Innovation is Supposed to Be Eccentric

Image from a 1964 production of Alfred Jarry’s Ubu Roi

In terms of the frequency of the words “creativity” and “innovation” used historically, there has been a remarkable increase in the past century. Searching for resources with those two words in the title on WorldCat ranges from 5 in 1900 to 108 in 2017. Certainly, social media has fueled it; and social media in itself can be seen as innovative in this context--but has had negative consequences where it has overheated. Many articles on either the topic of creativity or innovation would include both words, as they are both fuzzy concepts. As a person who has been in the creativity trenches most of his adult life, I realize that it does not apply to every endeavor. It is useful when you want to indulge in divergent thinking, as you might discover something that you missed.


Innovation is a euphemism for creativity, but not the other way around. What I see in the business world are attempts to do what artists or musicians do in studios. They want to be Charles Eames--or the Charles Eames that is seemingly having fun all day. In my experience, creativity is mostly work, and stressful like anything else because of all the “negative capability” that has to come along with it. In business, the word “creative” is a “scaffold”, a temporary (perhaps even phony) concept to hold up other ideas. When you use “creative”, other concepts are open to you: children, play, and notions of safety.

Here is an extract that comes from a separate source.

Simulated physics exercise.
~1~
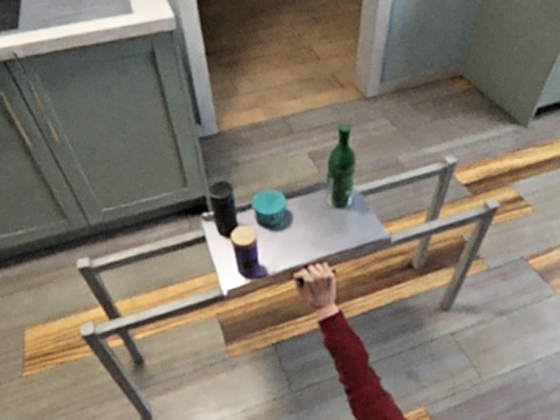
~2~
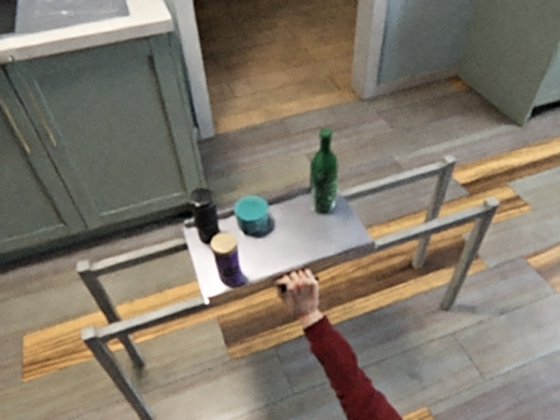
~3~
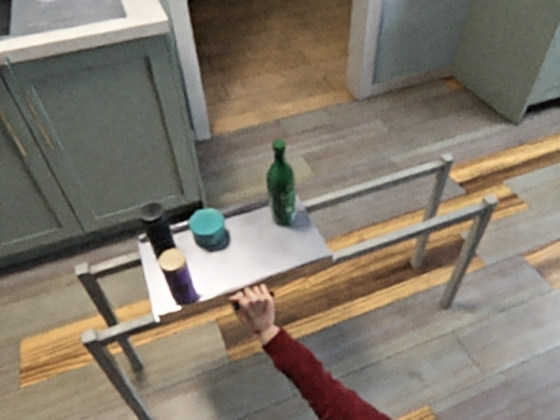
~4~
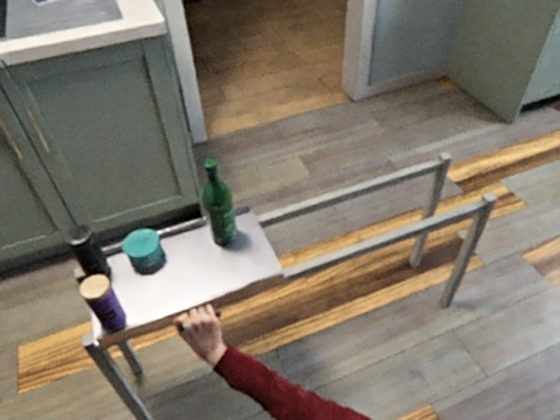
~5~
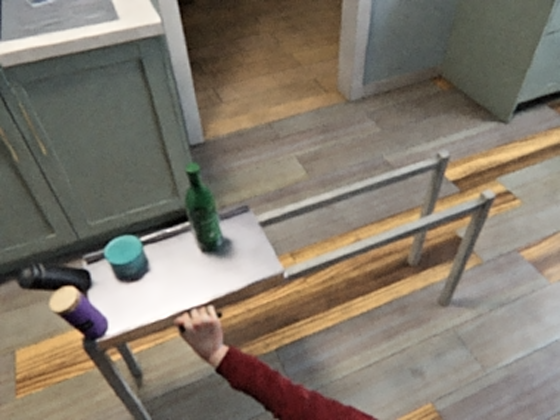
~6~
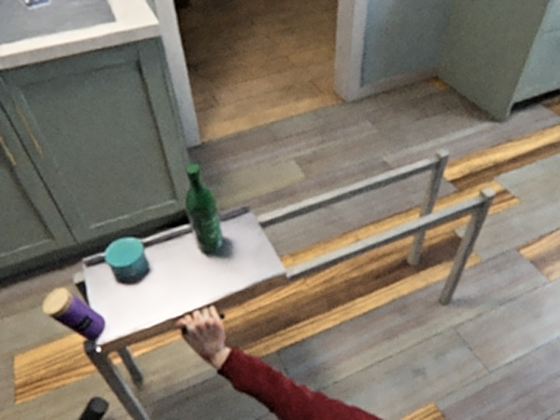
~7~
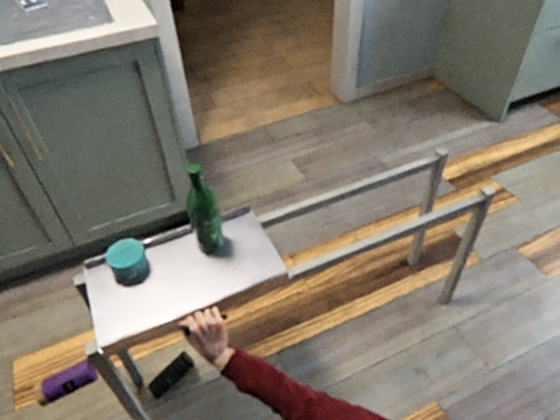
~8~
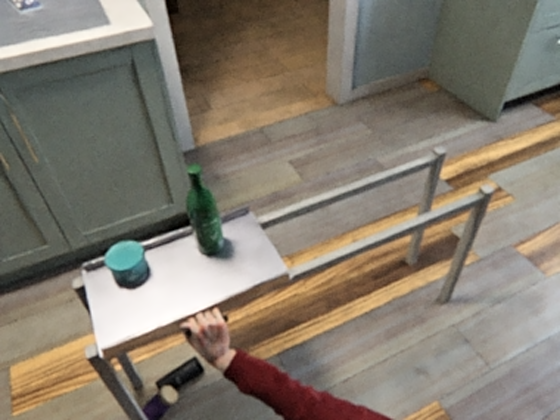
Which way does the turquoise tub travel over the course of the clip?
The turquoise tub travels to the left, and it is still on the tray at the end.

In many ways, “innovative” also means weird and experimental. “Creative” means this to some degree, but there is a natural distancing or diffidence when it comes to things that are off-kilter in the business world, but they are the essential elements of innovation. Innovation has to be both daring and accessible--which means it needs a cool personality to sell it, and avoid the very thing that defines it: rebellious eccentricity. Many artists and designers are freer to be innovative. Lawyers or accountants can’t be in the same way. And can the word even be used in a conservative professional setting? A part of the reason there is little innovation is that people are constrained within the fine lines of social constructs and behaviors, driven partly by nomenclature.

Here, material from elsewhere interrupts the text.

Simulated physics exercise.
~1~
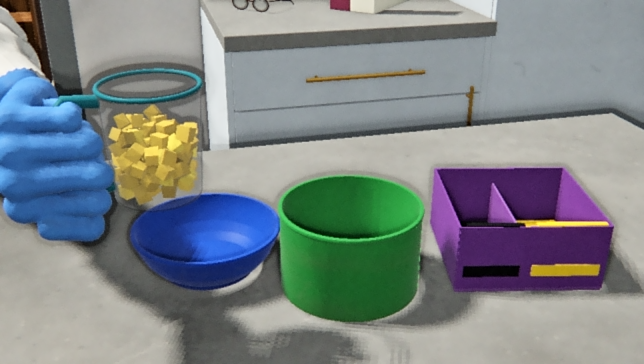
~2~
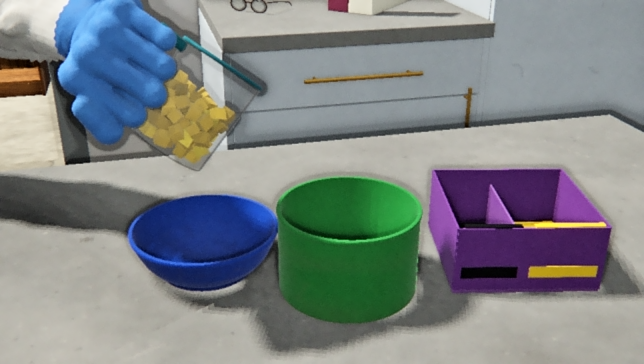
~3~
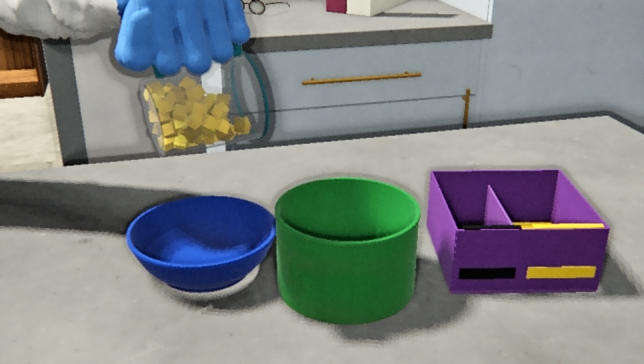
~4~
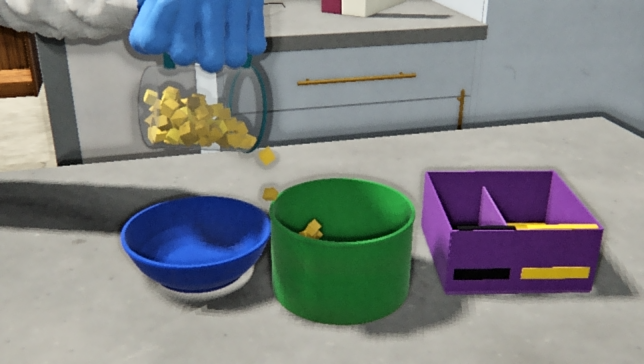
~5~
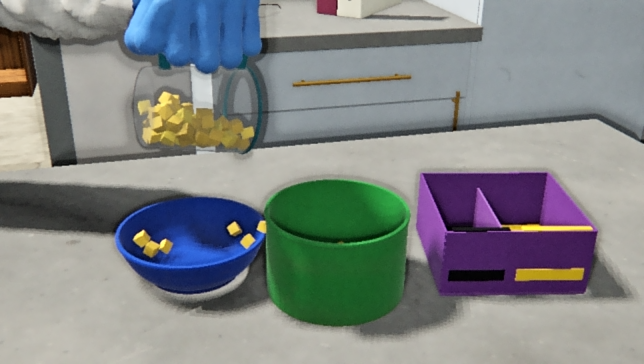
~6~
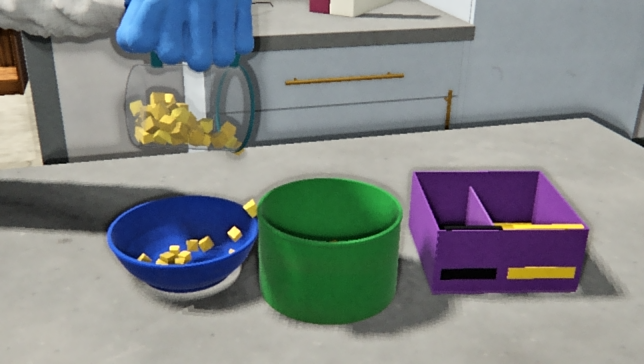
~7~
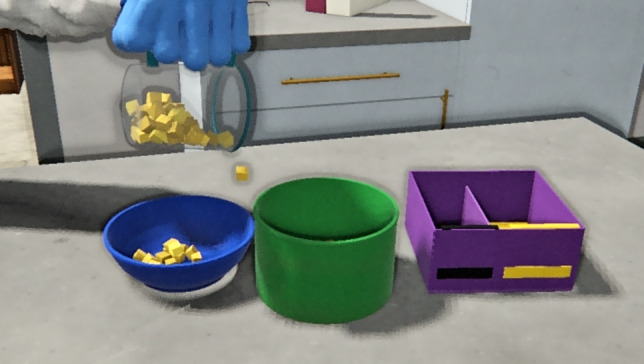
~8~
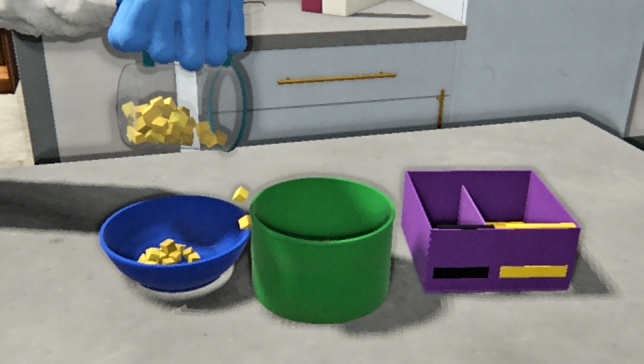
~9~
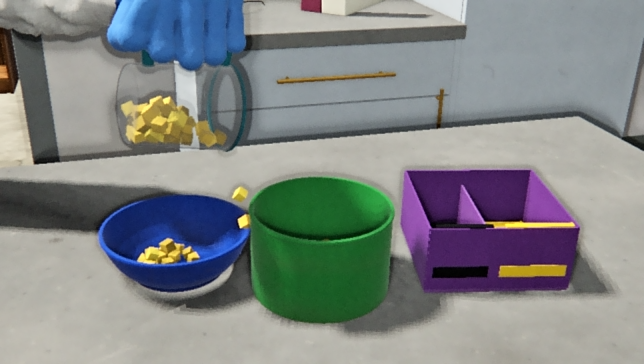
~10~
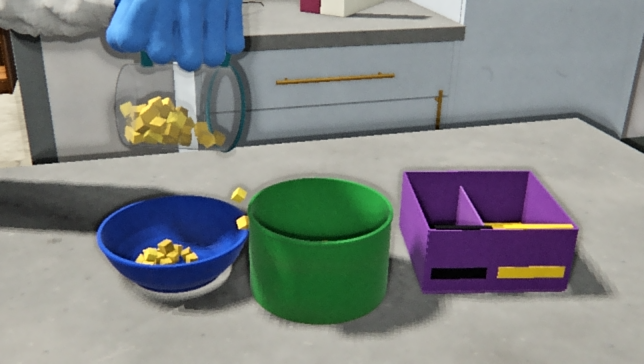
On a kitchen counter, a blue-gloved hand tipping a clear cup, yellow cubes tumbling into a green pot and blue bowl.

As we know, language is always evolving, which means that words change their meaning in alignment with how we define the present and future. Everyone wants to innovate, and I think that is a continuation of our childhood proclivities--whereby curiosity led us to a more natural creativity, and in that sense, it’s something we carry with us throughout life. Those who have reached adulthood with that intact will be the ones who will innovate--however the word is defined. Creativity will always be defined by the artists. It can be (and has been) redefined in the business world but at the expense of its truer meaning.

Most people are eccentric; Few are brave enough to admit it.